28 January 2026
Since 1992 Economics and Business has awarded the Van der Schroeff Award to lecturers who excel in teaching. This year the award went to Esmée Zwiers. In the jury report, she is praised as an excellent lecturer in a challenging but highly relevant field. She applies advanced techniques that are directly relevant to concrete policy issues in healthcare. She knows how to actively engage students and gives them a taste of research in practice by regularly inviting external speakers. Students are very satisfied with her course; one student wrote about one of her subjects: 'Esmée is a great lecturer, always leading the lectures in an interesting and engaging way, creating a friendly and atmosphere open to questions and discussion'. Her accessible and interactive approach makes complex material understandable and motivates students to actively engage with the course material - precisely the qualities embodied in the Van der Schroeff Award.
Julius Ilciukas received the Dissertation Prize for his thesis Fertility and Family. The jury report praised his work: 'It demonstrates remarkable originality, technical sophistication in the development of new research methods and great social relevance. It examines the economic causes and consequences of fertility in 3 related but independent chapters.' Julius joined the award ceremony online. The other nominees for the prize were Alexandre Carrier, Lisa Timm and Andrea Titton.
This year, there were 2 winners of the Impact Award 2026: Inez Zwetsloot and Cars Hommes. The award recognises education and research with a clear social impact.
Inez Zwetsloot received the award for her important role in setting up the AI4Business Lab. She conceived, designed and realised the lab, in which students help companies deploy analytics and artificial intelligence. This bridges the gap between academic knowledge and practice. The AI4Business Lab has since grown into a strong and recognisable example of impactful education, in which students, companies and the university create value together.

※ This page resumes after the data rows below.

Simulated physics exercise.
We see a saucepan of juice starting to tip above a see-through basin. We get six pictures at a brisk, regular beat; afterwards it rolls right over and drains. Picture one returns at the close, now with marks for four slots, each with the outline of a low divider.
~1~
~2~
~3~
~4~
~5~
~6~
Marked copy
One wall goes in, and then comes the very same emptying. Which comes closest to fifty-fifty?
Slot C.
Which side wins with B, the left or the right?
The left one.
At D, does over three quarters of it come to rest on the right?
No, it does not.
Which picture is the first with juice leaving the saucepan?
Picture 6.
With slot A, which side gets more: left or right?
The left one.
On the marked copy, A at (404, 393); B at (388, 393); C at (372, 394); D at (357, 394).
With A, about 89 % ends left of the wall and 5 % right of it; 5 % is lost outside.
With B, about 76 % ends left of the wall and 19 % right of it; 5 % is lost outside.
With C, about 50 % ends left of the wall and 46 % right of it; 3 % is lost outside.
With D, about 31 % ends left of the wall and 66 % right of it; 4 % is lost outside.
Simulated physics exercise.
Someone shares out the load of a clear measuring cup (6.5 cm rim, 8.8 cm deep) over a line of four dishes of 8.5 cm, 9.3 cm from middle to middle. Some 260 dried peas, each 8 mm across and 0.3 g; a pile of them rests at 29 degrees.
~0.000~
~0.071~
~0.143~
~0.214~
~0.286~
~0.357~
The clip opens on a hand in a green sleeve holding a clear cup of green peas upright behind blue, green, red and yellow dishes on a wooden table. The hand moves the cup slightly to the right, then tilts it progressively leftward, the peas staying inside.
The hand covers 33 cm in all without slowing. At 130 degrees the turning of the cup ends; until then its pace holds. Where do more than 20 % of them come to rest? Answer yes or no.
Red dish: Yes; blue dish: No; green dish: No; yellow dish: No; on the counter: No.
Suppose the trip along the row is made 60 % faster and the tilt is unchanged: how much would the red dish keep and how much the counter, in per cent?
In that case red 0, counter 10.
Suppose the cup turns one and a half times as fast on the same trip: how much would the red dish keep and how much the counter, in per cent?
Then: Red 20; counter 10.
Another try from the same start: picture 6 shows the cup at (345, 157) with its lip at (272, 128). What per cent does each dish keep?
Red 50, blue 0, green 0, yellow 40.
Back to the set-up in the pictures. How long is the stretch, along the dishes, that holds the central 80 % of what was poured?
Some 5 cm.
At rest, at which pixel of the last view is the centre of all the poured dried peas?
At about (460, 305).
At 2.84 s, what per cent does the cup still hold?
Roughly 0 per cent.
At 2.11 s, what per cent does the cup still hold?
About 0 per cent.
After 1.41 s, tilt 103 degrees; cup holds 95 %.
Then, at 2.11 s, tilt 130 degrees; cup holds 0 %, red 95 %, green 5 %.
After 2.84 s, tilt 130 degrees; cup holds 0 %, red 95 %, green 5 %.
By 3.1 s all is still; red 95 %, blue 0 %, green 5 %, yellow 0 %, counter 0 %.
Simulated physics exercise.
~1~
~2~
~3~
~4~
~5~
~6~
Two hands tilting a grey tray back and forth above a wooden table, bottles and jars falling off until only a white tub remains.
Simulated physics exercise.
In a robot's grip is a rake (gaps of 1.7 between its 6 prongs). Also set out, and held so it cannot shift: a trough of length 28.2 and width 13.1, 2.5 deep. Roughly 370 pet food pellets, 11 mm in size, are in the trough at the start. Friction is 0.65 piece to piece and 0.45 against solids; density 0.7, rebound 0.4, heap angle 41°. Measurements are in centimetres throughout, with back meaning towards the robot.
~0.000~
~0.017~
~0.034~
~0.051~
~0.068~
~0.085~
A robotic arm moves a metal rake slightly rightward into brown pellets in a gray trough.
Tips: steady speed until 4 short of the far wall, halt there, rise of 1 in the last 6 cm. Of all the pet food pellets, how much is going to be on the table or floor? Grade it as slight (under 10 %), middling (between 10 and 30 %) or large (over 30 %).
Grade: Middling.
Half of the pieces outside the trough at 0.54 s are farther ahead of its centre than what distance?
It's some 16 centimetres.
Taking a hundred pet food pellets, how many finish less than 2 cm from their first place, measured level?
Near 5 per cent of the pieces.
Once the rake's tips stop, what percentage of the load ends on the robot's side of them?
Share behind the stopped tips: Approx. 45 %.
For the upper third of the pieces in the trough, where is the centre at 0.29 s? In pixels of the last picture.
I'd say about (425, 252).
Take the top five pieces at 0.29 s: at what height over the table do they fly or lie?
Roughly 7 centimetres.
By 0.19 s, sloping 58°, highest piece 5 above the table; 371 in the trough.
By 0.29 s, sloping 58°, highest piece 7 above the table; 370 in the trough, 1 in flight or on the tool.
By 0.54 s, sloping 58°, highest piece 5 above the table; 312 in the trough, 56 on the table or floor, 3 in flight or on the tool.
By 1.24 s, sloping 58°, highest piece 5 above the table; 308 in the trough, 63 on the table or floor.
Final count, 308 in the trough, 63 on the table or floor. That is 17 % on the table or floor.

Cars Hommes received the Impact Award for his innovative contribution to economic policy research. Together with the Bank of Canada, he developed CANVAS, an agent-based macroeconomic model. Instead of assuming a single “average” household or company, CANVAS simulates millions of different households, companies and banks that interact with each other. This allows the model to provide better insight into how the economy develops, especially in uncertain times when traditional models fall short.